The theme for this, my 7th year, emerged over the summer.  As some of you know, Son is a senior in high school, applying to college right now.  On a walk through the neighborhood one sunny evening in August, I ran into parents of two different classmates, kids he’s known since preschool.  We compared our respective parental experiences of contemporary college apps—fascinating!  In both conversations, I asked my counterparts what they wished most for their kids to learn at college, and then in life.  As usual, the question arose from outward curiosity, and before I could finish asking, I really wanted to answer for myself, too.

In short order, three primary ‘adulting skills’ came to mind: 

  1. Self-awareness
  2. Self-regulation
  3. Critical thinking

Over subsequent weeks the list grew quickly, as I sought additions from other friends and family. I noticed it was mostly nouns, which started to feel listless and uninspiring. Simon Sinek points out, in Start With Why, that posting static concepts such as ‘Honesty’ as organizational values is too abstract and unmotivating; it doesn’t tell people what to do. He recommends converting such nominal platitudes to verb statements instead: Isn’t ‘Always Tell the Truth’ a much clearer and more activating expression? And bonus: it also makes us accountable.

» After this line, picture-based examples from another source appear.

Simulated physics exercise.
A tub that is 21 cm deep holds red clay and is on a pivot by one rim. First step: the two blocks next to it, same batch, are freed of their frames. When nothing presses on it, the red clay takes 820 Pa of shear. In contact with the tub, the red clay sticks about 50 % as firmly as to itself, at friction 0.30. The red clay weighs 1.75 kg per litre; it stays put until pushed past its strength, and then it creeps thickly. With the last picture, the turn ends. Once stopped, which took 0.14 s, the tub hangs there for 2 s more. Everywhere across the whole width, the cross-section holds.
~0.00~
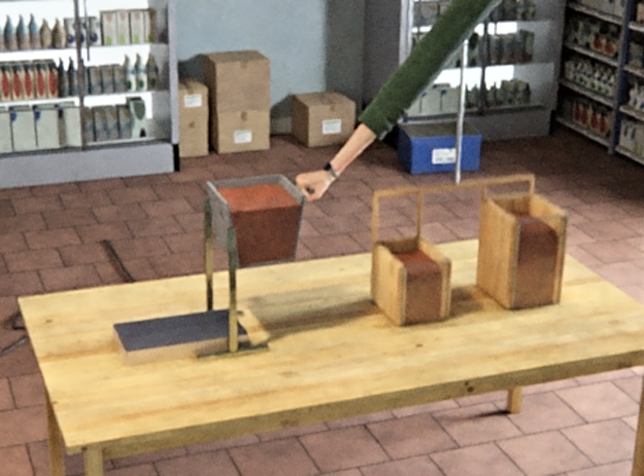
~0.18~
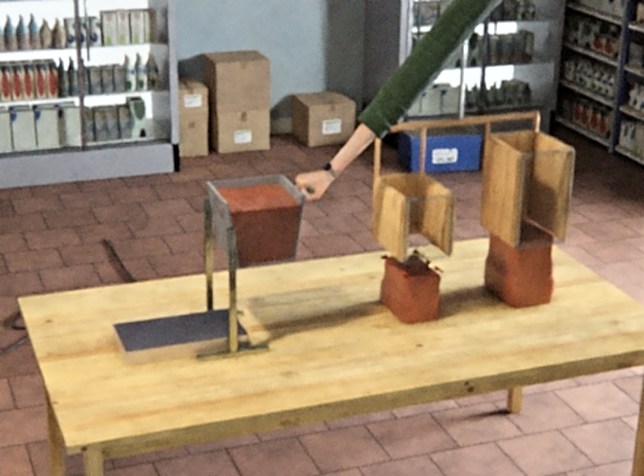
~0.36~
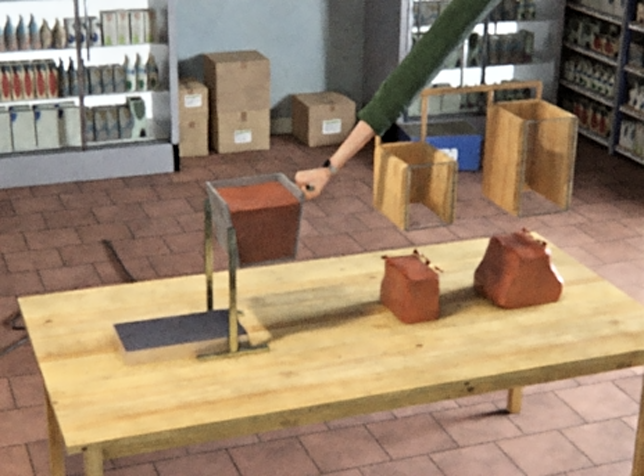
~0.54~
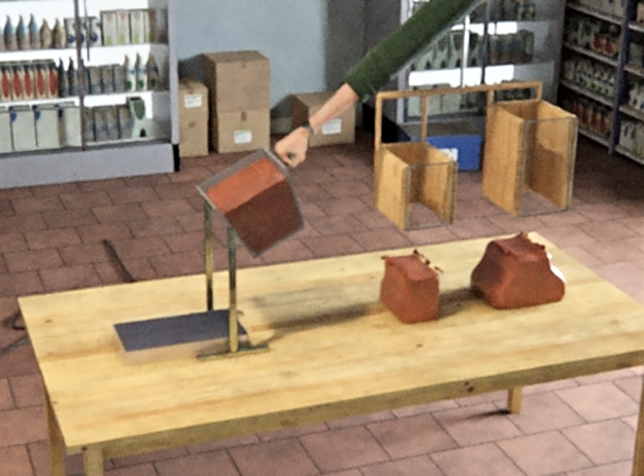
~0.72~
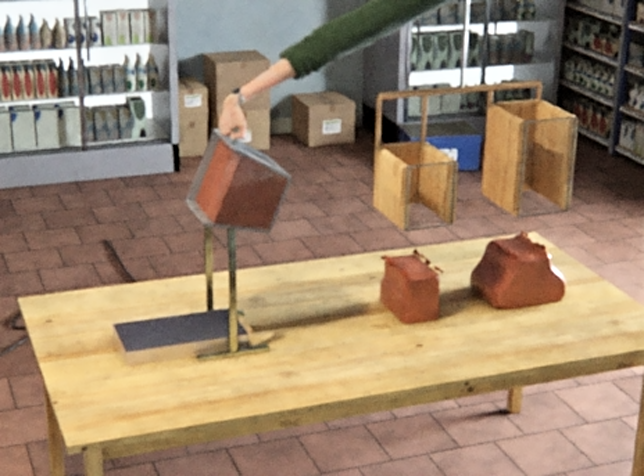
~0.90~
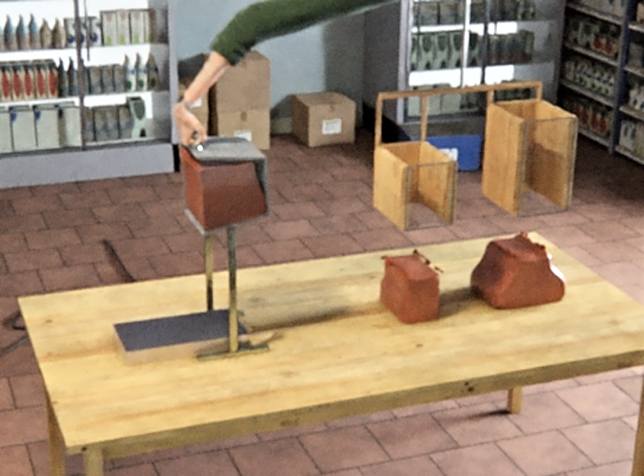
Two blocks of red clay were left on a wooden table as their wooden casings rose off them, the taller one slumping and bulging, and then a hand swung a clay-filled tub up and over onto its side.
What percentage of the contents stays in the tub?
Near 34 %.
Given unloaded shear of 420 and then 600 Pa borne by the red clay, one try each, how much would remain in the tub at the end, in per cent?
First 35 %, second 35 %.
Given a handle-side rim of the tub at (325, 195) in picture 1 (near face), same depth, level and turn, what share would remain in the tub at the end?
About 30 % stays in the tub.
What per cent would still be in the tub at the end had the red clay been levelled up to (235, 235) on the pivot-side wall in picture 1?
It would be close to 50 percent.
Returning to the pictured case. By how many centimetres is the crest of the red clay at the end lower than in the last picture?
About 9 cm.
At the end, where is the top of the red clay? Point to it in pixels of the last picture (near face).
Roughly at pixel (238, 192).
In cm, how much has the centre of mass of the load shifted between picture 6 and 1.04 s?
The change is near 5 cm.
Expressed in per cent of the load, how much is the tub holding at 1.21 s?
It's something like 50 % of the original load.
By 1.04 s, the tub is at 92 degrees and holds 79 %.
By 1.21 s, the tub is at 92 degrees and holds 51 %.
By 1.38 s, the tub is at 92 degrees and holds 34 %.
By 1.55 s, the tub is at 92 degrees and holds 34 %.
By 2.90 s, at the end, the tub is at 92 degrees and holds 34 %.
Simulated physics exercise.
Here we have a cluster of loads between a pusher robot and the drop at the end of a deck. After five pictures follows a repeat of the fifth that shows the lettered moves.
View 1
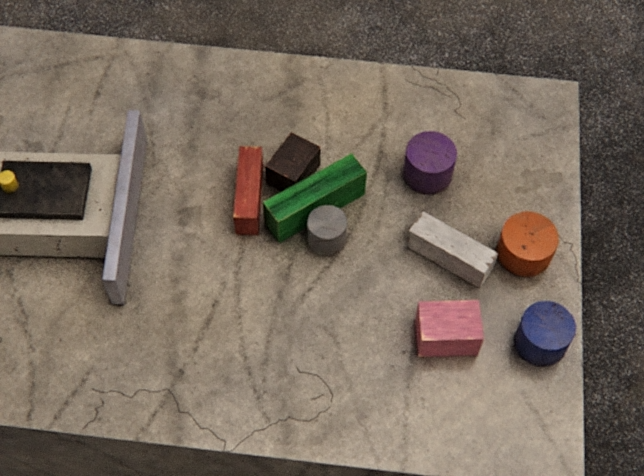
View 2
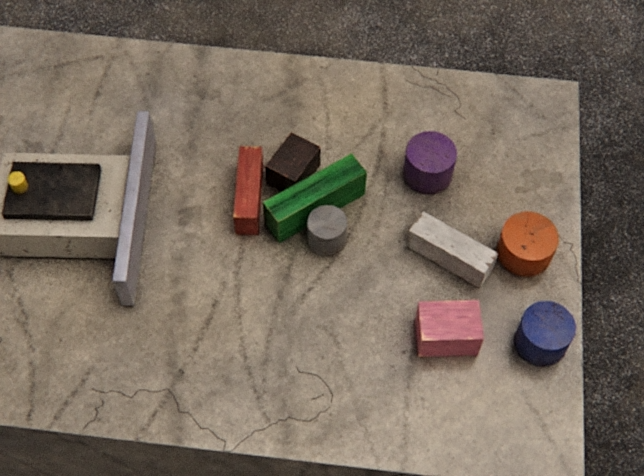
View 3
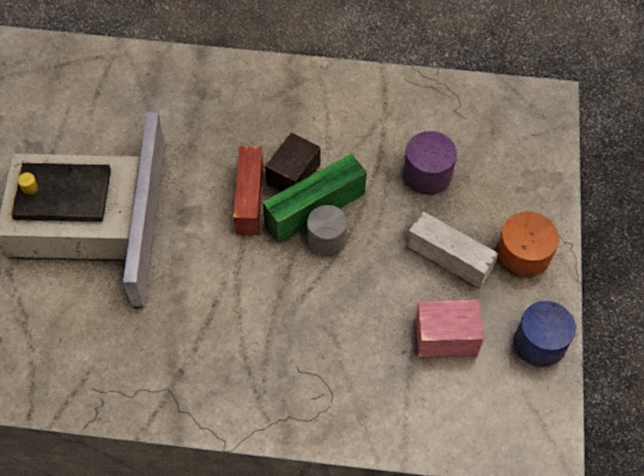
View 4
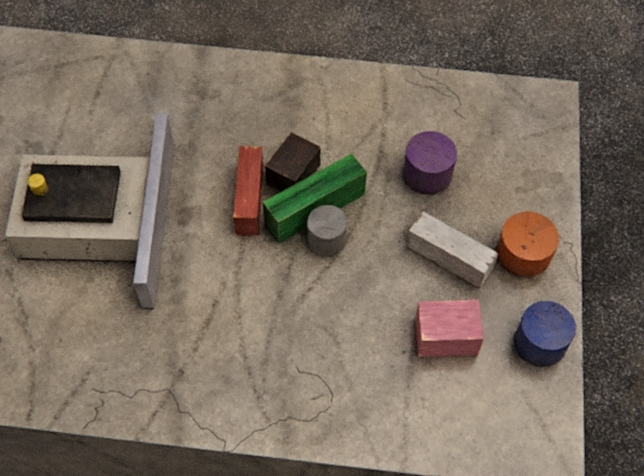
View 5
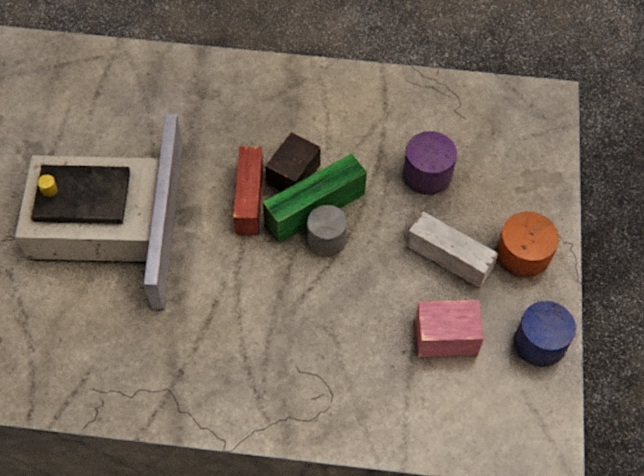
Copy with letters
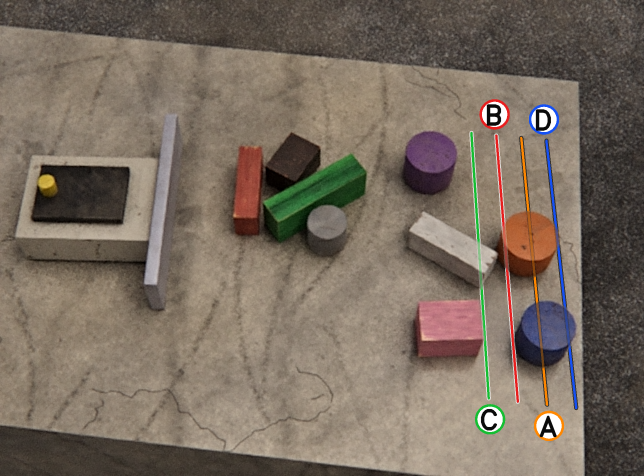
A pusher robot with a wide grey blade slides slowly and steadily to the right across a cracked grey deck. It draws a little closer to the red bar, black crate, green stick and grey canister, while these and the loads farther right all stay still.
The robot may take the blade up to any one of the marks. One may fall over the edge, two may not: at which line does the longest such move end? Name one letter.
Line C.
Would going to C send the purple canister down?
By then, no.
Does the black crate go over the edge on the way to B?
No.
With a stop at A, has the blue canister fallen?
Yes.
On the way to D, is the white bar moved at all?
Yes.
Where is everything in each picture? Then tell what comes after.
In the first frame, pink crate (448, 329); black crate (294, 165); green stick (316, 198).
In the second frame, robot (59, 190); white bar (452, 250).
In the third frame, robot (69, 191); red bar (249, 190).
In the fourth frame, robot (78, 192); grey canister (327, 231).
In the fifth frame, robot (88, 193); pink crate (448, 329); black crate (294, 165); green stick (316, 198).
On the marked copy, A at (533, 261); B at (506, 258); C at (479, 255); D at (560, 264).
With C. Early on, robot (202, 205); black crate (325, 162); green stick (350, 191).
Further on, robot (317, 217); white bar (491, 263); purple canister (482, 150).
At the end, robot (407, 227); orange canister (579, 237); blue canister (578, 356); none fallen.
As for the rest, A drops four; B drops three; D drops six.
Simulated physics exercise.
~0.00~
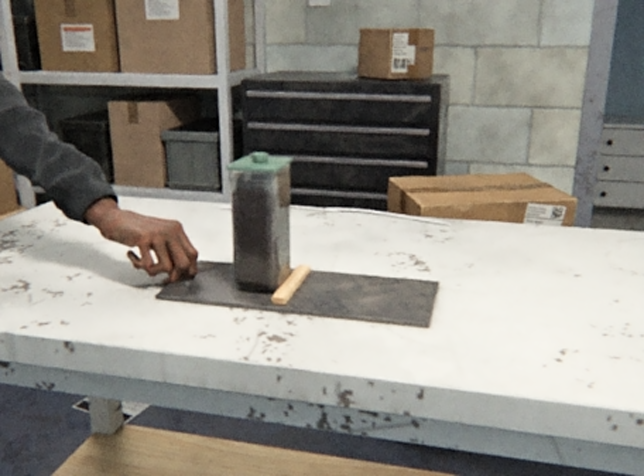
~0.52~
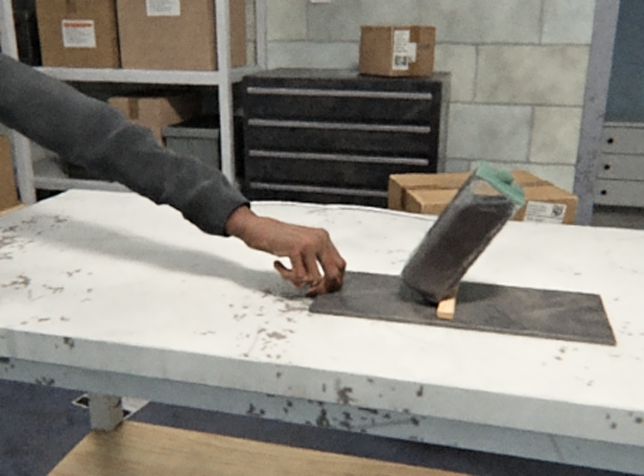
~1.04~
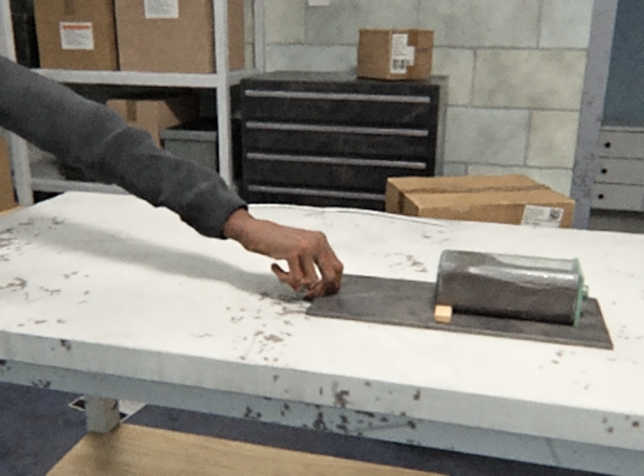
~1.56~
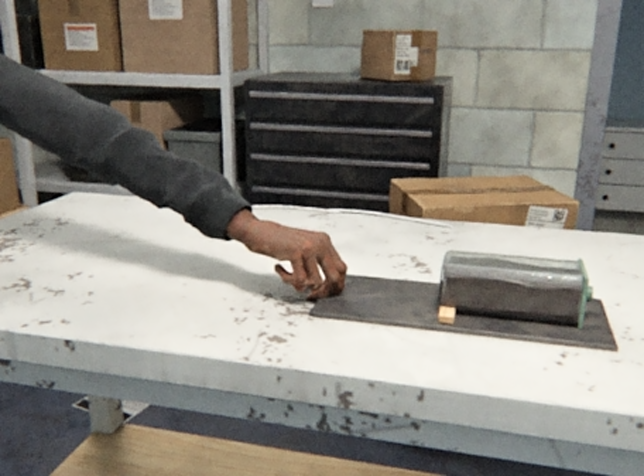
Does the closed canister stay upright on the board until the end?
No, it tips over to the right past the wooden batten and ends up lying on its side on the board.
On a worn white workbench, a hand sliding a dark board rightward, the closed canister on it tipping over a wooden batten onto its side.
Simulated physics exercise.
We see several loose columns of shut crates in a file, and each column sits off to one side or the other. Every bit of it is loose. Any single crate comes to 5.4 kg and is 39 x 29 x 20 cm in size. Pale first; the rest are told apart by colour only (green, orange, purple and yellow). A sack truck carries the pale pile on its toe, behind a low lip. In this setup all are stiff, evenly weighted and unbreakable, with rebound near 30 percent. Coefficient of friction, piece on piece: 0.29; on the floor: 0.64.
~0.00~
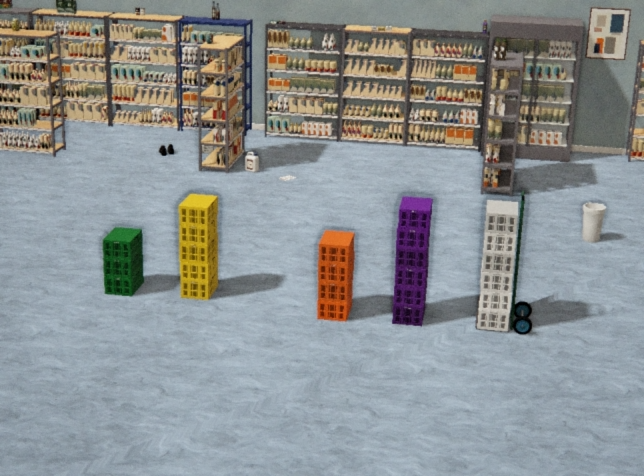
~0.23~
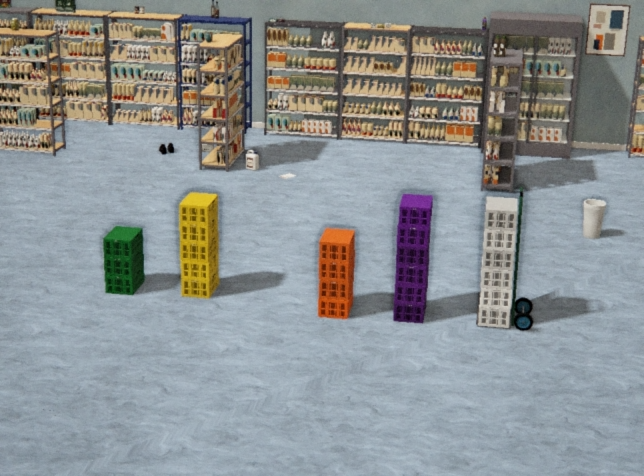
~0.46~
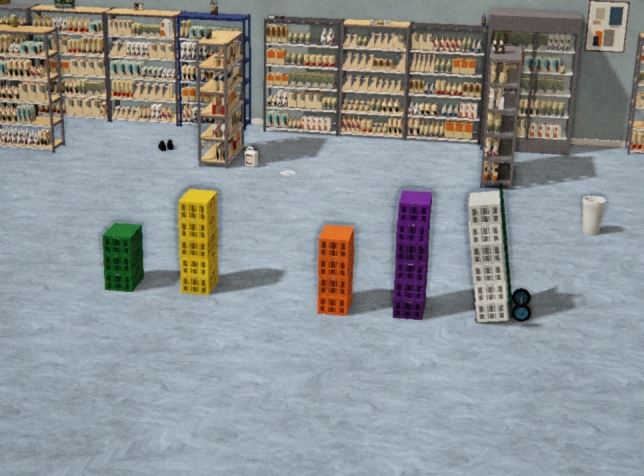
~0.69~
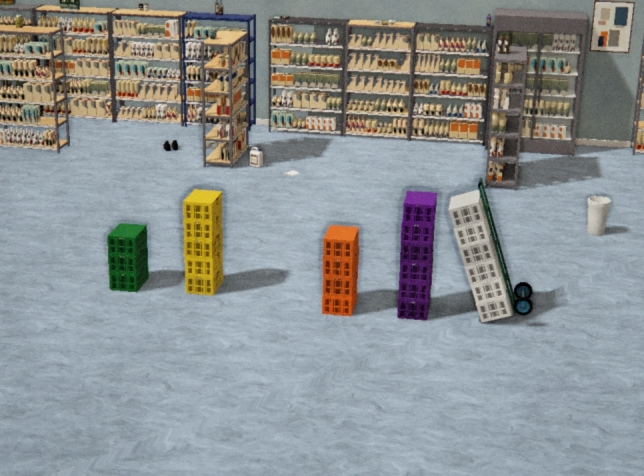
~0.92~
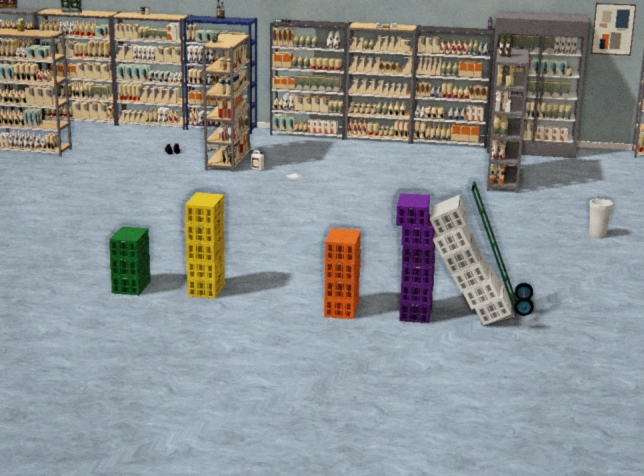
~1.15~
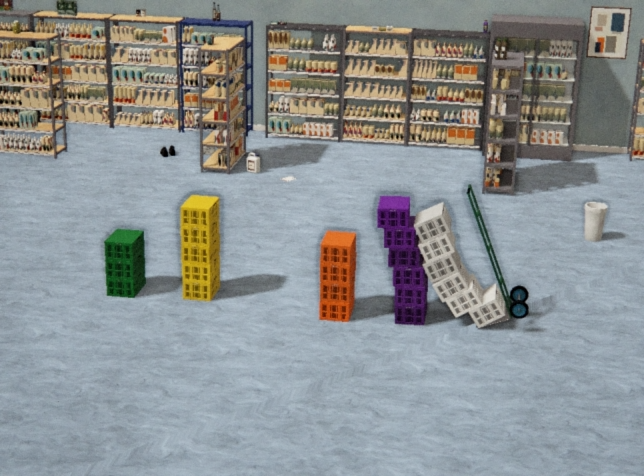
White crate stack on a green hand truck tilting left, leaning into the purple stack and pushing its upper crates leftward.
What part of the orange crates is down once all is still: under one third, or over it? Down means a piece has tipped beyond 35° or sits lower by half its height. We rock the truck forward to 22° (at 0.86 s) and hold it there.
Over one third.
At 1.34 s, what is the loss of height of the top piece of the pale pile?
20 cm lower.
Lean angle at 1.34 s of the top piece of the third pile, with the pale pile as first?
That piece is at some 0°.
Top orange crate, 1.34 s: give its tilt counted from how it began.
Tilt from start: Approx. 0 degrees.
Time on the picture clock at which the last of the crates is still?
Near 5.0 s.
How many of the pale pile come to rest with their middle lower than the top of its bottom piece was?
The count is 2.
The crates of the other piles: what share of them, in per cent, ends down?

So this November, I intend to post one ‘action mantra’ each day, that I hope for my children to practice, to live a good life. I have chosen the theme title: Do Good, Kid. I like that play on words, too. 😉

This year’s theme is, perhaps, more personally meaningful and coherent for me than previous ones. I imagine it as the lifelong learning To Do list that could persist as my kids’ ethical earworms when I’m not around to remind them. It’s also a record of my own personal aspirations. How can I ask them to do anything I’m not willing to model myself? I have 30 days, and well over 30 practices to choose from. This could be fun.

So let’s see how it goes, eh?  Can’t wait can’t wait!